Weekly Briefing

US: midterms

Barack Obama did his best, campaigning in Illinois just days before the midterm elections, but the jubilant Republican Mark Kirk still turned the Senate seat red. Much of the House of Representatives went the same way - thanks largely to voters' discontent at the fragility of the US economy - and the Republicans took control.

But the elections had their bright spots, too. The Senate remained under the control of the Democrats. And Christine O'Donnell, despite her telegenic looks and whatever magical powers "dabbling in witchcraft" might have brought her, was trounced by the Democrat Chris Coons by a double-digit margin in Delaware. Other Tea Party members won their seats but the failure of one so warmly endorsed by Sarah Palin might have an interesting fallout for the country's premier mama grizzly.

Zimbabwe: diamonds

“Our compliance must entitle Zimbabwe to immediately and unconditionally export [diamonds]," Obert Mpofu, the country's mines minister, told the Kimberley Process, the industry's trading body. Last year's ban on sales from the Marange region following human rights abuses on the diamond fields infuriated Robert Mugabe's government, which viewed it as "a tool to regulate improperly the flow of exports out of Zimbabwe". The ban didn't impress human rights activists, either, as Zimbabwe's sales were not fully suspended.

Monitors in the country are divided. Those from the US and Australia want the ban to remain. But the majority, from Israel and various parts of Africa, argue that conditions have improved greatly. Some say they are no worse than in other developing countries.

Japan: Russia spat

Islands have been causing some headaches for Japan. First, it was a cluster known as Diaoyu in China and Senkaku in Japan that both countries claim as their own. Now, a dispute over the Kuril Islands, seized by Russia at the end of the Second World War, is the focus of the trouble.

On 1 November, President Dmitry Medvedev became the first Russian leader to visit the islands - which he pointedly described as "a very important region in our country" - causing Japan to recall its envoy from Moscow. It is less the land than the sea around the Kurils - rich fishing waters with some promise of oil and gas reserves - that is of interest to the squabbling nations. The islands have had little attention since they became part of Russia.

Serbia: Ratko Mladic

“Mladic will be arrested without question if he is within the reach of the Serbian security services," Serbia's president, Boris Tadic, assured the daily newspaper Blic. The former general is believed to be in Serbia; the price on his head has increased tenfold to €10m.

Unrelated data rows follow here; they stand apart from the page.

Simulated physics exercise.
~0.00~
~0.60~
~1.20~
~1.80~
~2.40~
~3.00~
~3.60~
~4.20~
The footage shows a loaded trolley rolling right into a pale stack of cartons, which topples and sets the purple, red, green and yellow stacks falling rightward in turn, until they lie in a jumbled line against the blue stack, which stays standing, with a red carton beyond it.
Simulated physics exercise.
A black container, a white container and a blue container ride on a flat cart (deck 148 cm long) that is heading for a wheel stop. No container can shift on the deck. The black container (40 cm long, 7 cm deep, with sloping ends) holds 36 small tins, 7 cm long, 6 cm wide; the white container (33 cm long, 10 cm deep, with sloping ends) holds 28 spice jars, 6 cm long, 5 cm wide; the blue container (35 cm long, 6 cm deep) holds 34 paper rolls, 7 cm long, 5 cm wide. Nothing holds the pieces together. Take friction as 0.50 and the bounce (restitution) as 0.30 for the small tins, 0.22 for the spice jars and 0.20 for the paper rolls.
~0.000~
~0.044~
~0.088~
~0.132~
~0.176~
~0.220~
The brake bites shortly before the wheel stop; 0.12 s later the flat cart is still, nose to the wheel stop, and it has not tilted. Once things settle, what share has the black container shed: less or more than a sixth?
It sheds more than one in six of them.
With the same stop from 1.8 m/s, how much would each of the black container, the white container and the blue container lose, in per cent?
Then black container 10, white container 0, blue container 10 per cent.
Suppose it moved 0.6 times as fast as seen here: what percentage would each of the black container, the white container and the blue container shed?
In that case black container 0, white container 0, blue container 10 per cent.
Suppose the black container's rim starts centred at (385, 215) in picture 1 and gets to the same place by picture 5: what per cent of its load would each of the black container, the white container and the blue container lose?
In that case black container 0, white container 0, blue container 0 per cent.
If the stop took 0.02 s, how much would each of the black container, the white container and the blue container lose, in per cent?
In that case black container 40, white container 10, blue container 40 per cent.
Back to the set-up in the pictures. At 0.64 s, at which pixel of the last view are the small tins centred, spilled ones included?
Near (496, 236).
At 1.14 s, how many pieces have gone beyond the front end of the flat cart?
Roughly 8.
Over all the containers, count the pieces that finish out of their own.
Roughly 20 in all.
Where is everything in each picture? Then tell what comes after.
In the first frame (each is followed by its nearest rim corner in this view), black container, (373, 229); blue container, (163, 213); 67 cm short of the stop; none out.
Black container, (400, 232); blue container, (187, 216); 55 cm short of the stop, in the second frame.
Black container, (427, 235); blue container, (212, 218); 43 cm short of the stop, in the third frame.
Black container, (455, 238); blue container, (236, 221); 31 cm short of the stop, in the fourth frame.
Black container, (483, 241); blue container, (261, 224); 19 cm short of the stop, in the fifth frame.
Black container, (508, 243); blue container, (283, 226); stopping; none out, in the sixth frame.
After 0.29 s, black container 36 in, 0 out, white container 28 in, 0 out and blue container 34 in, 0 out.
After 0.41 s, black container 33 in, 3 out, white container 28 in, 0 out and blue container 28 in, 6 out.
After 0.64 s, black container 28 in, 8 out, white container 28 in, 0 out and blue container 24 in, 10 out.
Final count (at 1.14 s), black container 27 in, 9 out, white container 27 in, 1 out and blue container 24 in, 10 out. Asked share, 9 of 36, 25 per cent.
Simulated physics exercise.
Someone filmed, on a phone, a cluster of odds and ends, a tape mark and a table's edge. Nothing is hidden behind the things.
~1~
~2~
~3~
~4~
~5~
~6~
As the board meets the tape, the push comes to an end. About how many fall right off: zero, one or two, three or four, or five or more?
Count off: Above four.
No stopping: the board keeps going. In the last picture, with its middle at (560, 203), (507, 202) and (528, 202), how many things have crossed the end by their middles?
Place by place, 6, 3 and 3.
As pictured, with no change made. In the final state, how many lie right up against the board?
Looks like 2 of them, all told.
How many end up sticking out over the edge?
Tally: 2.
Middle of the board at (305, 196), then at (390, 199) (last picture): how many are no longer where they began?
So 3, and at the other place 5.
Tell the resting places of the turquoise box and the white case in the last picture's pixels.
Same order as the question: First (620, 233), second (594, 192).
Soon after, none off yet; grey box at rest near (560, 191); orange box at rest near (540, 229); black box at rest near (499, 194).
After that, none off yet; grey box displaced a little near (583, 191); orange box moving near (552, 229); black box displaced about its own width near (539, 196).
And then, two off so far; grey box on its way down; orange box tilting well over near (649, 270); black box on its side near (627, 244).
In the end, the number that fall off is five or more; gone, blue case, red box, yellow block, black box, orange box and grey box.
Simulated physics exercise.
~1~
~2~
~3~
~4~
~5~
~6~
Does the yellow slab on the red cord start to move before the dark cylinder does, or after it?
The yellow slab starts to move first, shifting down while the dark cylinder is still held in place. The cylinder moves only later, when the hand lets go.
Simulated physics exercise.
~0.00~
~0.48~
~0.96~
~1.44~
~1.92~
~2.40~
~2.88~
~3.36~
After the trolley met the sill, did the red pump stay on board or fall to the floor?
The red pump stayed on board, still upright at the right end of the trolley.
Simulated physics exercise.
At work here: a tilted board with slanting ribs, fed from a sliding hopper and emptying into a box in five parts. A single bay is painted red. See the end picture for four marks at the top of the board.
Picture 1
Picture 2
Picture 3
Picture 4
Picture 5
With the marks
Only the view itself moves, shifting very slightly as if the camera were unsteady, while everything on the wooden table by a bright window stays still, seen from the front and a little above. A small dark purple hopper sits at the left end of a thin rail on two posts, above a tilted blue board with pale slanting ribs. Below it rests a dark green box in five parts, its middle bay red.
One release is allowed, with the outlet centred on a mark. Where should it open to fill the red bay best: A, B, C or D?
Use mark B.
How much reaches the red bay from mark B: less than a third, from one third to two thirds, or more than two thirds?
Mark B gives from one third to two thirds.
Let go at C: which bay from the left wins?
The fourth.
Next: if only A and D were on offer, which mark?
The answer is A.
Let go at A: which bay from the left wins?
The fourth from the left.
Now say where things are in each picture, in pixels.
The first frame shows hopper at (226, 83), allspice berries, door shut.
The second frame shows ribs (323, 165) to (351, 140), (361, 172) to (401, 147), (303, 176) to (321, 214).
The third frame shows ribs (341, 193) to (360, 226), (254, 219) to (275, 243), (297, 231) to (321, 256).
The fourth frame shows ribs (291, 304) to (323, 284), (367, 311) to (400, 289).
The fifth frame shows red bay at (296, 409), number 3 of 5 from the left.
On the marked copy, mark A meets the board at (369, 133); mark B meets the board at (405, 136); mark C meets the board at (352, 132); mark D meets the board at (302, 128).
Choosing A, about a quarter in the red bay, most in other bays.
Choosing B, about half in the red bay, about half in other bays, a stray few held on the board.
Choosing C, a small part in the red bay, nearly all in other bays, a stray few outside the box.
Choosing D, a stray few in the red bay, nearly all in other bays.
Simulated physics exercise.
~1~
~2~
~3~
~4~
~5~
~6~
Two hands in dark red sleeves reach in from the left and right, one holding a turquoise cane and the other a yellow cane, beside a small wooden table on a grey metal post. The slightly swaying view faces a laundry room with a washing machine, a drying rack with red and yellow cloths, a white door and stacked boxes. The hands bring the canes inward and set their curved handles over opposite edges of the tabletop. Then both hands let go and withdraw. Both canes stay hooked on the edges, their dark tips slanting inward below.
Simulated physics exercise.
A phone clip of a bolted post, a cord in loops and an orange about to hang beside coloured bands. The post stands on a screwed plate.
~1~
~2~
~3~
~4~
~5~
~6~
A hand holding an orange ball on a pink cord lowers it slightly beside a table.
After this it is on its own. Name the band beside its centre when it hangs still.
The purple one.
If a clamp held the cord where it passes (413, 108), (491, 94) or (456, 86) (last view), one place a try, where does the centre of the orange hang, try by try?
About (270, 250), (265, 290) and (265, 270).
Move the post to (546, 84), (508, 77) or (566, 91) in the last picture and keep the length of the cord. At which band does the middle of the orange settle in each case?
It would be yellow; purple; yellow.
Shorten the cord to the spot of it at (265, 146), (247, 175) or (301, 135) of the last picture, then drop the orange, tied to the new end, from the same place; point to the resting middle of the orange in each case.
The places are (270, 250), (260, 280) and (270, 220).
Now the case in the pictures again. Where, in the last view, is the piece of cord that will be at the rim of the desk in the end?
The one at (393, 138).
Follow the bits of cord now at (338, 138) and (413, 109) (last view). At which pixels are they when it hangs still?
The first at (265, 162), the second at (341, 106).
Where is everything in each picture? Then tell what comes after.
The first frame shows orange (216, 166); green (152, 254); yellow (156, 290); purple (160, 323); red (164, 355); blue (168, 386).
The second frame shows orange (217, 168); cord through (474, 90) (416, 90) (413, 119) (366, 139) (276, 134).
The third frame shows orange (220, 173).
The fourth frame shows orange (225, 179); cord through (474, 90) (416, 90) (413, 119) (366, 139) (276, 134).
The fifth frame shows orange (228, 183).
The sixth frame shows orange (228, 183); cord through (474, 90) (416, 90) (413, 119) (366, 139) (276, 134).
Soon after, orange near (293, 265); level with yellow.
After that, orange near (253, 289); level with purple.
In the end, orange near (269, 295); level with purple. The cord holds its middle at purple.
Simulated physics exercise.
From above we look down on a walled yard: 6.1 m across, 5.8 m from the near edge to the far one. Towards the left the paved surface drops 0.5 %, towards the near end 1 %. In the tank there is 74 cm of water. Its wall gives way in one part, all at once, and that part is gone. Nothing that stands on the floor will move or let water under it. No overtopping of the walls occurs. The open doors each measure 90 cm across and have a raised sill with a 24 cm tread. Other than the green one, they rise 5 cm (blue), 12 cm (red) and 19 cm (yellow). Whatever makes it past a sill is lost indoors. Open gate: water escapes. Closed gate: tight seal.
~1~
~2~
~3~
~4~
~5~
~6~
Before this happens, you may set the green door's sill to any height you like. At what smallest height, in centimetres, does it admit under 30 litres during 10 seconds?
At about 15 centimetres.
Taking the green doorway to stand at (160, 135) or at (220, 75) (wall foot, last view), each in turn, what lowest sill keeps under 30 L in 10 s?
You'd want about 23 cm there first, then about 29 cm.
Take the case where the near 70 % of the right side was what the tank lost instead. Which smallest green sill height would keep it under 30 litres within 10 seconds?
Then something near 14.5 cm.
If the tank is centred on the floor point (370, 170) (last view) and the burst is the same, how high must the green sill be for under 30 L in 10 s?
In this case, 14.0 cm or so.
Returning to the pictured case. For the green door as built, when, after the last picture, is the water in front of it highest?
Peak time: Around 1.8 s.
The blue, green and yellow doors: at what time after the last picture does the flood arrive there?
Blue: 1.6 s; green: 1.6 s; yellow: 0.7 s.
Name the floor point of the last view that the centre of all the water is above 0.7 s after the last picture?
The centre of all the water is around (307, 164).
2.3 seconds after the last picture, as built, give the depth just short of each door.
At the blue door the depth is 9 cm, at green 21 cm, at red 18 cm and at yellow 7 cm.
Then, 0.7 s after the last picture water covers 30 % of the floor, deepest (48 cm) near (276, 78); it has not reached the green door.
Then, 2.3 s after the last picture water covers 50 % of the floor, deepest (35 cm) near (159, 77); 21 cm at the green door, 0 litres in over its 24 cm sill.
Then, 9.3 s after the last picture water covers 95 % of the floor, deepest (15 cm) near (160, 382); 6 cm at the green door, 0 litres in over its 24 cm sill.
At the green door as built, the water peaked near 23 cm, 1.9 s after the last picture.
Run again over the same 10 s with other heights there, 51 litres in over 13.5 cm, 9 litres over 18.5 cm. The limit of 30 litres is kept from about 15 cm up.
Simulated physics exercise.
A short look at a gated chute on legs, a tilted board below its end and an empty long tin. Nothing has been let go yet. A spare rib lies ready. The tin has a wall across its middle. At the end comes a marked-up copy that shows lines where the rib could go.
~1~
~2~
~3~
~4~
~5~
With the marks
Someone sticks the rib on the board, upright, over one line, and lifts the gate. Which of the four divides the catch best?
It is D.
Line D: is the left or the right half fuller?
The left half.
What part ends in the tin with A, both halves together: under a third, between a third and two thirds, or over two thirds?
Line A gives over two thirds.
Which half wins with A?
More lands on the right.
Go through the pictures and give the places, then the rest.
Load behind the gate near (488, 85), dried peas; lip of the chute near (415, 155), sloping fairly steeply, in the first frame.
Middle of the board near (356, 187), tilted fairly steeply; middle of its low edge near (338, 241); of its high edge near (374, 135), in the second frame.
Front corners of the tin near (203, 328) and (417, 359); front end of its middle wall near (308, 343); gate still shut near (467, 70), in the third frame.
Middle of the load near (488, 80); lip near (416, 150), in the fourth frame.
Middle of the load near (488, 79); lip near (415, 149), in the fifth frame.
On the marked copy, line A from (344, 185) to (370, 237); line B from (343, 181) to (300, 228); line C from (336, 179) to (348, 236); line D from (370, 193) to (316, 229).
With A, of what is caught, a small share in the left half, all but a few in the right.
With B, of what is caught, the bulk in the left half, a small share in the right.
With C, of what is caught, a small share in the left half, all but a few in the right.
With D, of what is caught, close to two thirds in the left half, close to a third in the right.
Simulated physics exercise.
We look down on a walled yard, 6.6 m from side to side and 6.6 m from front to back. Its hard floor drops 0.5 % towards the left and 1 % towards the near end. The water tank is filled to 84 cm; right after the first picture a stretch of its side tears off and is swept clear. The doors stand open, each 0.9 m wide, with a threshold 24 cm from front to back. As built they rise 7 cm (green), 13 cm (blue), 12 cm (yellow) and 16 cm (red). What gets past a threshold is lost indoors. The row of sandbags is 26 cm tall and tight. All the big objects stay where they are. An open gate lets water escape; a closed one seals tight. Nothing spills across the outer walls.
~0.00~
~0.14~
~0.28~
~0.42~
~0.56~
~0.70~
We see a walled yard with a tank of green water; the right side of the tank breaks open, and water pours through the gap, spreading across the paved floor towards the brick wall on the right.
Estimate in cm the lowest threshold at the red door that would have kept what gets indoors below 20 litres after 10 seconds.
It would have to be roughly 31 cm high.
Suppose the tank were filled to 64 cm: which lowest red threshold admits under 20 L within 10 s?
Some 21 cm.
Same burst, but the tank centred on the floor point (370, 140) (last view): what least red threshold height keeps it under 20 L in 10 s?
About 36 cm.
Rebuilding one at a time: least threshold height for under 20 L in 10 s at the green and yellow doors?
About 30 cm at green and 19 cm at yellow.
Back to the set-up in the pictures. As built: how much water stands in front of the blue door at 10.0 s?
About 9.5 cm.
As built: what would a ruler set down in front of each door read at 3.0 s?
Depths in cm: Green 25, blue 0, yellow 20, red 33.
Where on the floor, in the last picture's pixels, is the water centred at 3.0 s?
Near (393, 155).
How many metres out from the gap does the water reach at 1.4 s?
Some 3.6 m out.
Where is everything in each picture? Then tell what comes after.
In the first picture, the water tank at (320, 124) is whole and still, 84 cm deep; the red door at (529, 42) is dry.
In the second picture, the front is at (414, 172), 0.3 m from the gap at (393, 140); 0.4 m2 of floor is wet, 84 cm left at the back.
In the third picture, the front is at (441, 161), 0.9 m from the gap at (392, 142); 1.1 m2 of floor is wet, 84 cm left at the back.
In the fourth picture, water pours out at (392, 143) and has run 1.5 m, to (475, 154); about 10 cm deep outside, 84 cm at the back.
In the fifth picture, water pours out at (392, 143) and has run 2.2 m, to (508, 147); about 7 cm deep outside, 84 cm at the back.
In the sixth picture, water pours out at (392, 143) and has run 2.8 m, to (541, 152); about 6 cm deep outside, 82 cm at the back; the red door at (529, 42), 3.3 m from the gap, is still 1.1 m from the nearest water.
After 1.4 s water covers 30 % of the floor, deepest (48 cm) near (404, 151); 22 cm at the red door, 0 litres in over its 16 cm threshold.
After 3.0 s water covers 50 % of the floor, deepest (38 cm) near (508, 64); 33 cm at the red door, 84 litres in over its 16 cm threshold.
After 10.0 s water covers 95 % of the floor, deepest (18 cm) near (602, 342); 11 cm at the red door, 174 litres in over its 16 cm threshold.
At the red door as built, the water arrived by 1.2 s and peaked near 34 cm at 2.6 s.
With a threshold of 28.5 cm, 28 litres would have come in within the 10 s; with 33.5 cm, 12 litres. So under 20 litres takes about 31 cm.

Serbia sees the arrest of Mladic, indicted along with Radovan Karadzic for genocide and crimes against humanity, as the final hurdle to be overcome on its path to joining the EU. But the EU's foreign policy chief, Catherine Ashton, disagrees: "We're a long, long way from the end of the process." Negotiations with Kosovo - whose government lost a vote of no confidence in late October - are also essential.

Australia: swim smarts

Does swimming make you smarter? It's an unlikely question, but researchers in Queensland have become the first in the world to address it.

The four-year study will survey more than 10,000 children under the age of five to ascertain how the sport affects their mental and physical development. "[Kids who swim] are exposed to a language that they wouldn't be exposed to anywhere else," said Robyn Jorgensen.

She didn't say whether she swam as a child, but explained: "We want to see if it does make them smarter, more physically developed, better linguistic."